One of the reasons this is so ignorant and defamatory is that the Liberals know very well that nearly all of the associations referred to were formed well before the ideological migration that resulted in Goldy finding herself in the company she currently keeps.

Just a few years ago, Goldy was ubiquitous on the political scene—between campaigns, political events, Sun News Network, and The Rebel pre-Charlottesville, she met and hung out with pretty much everybody. The Liberal mudslingers are fully aware of this, which is why the mud is being slung selectively. I doubt you’ll see a hit piece demanding that Michael Coren explain why he appears to be clumsily attempting to flirt with her on his cringe-worthy Sun News show.

But the Liberals, of course, were livid with righteous indignation when Andrew Scheer told the press corps (who were again obediently asking him questions about Goldy that could have been written in the Liberal war room) that if this was the sort of thing we were going to be talking about, then he also looked “forward to Justin Trudeau’s response to the allegations that he took Faith Goldy out for drinks.”

This allegation was put forward by Goldy herself, who sent out a tweet with the coy question: “Only one federal party leader has bought me drinks at Ottawa’s Chateau Laurier. Any guesses?” The Conservative Party snarkily tweeted out a screenshot of her question: “Factcheck this one for us.”

The Liberals ping-ponged back and forth between outrage and denial. The prime minister, they assured the public, had not taken Goldy out for drinks, and furthermore, it was an outrage that the Conservative Party was taking anything Goldy had to say seriously.

Questions about associations with Goldy were very important one moment and ridiculous the next. They settled, as they always do, on sanctimony, attempting to assert that the whole discussion was a disgrace and that the Conservatives should obviously be ashamed of themselves. They had no time for this sort of thing—not when the 47-year-old prime minister could be attempting to cuddle up to a 19-year-old tennis star.

But this morning, the National Post revealed that the Trudeau-Goldy story might hold some weight:

Goldy did not respond to invitations to comment on Monday. In an earlier interview with the National Post in April 2019, however, she described having drinks with Trudeau and two of her female friends in Ottawa in about 2010. She could not recall a specific date, but said it was at a biennial convention when Michael Ignatieff was the leader and Trudeau widely known to be a contender.

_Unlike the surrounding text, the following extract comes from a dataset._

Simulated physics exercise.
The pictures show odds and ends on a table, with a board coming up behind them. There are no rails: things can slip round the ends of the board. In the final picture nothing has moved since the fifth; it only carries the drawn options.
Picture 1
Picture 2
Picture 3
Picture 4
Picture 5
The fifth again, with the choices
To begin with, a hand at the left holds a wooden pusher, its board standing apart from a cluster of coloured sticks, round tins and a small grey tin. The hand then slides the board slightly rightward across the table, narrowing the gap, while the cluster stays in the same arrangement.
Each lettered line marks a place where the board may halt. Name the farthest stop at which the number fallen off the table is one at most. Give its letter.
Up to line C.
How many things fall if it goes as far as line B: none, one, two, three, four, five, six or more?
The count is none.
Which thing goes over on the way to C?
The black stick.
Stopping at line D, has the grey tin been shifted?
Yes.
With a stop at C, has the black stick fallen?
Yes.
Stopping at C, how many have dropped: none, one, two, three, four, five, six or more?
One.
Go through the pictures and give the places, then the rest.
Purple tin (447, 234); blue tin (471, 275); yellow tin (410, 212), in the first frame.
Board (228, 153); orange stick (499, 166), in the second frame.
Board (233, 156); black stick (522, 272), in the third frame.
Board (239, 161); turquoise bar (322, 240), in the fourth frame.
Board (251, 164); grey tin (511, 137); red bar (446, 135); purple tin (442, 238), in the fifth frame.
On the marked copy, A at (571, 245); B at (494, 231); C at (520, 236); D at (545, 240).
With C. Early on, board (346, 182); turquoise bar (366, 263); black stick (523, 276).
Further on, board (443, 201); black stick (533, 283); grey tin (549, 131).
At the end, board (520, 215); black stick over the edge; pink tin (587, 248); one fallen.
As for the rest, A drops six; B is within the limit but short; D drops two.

After Trudeau tried and failed to get them all into a suite party, the four went instead to Zoe’s Lounge, at Trudeau’s invitation, Goldy said.

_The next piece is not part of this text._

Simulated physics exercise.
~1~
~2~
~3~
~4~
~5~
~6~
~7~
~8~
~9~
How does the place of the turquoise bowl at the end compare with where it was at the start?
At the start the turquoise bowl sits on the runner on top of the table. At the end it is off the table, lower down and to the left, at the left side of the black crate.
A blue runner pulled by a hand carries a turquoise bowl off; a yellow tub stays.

“He invited us out for drinks,” Goldy said.

One of her friends was a Liberal supporter. Goldy herself was not yet notorious as a white nationalist. At the time, she was a University of Toronto political science student and what she described as the token young person on Sun TV, but she was at the conference as media from a school journal she edited.

“Once upon a time I was part of polite society,” Goldy said. She described how the conversation over drinks turned to abortion, and that her friend expressed a pro-choice view, which Trudeau strongly and vociferously agreed with, even rising to stand with one foot on a winged chair in a pose she compared to the Captain Morgan rum logo.

The National Post was unable to independently verify this account. One former senior Liberal who Goldy said was present in the lounge at the time declined to comment. Efforts to reach her friends were unsuccessful.

Even though the events described occurred nearly a decade ago, before Trudeau was the Liberal leader or the prime minister, he and his team have to deny them with sneers and self-righteousness. The Liberals have decided that this election should be fought over whether people should be driven from public life based on the life decisions of people that they once knew.

This, of course, is tricky business—and perhaps Trudeau’s team is now doing a bit of background on his own past to ensure that they don’t accuse someone of associating with a person he once allegedly invited out for drinks. As the news item revealing that he had groped a young female reporter years ago indicated, there is probably a lot of available material.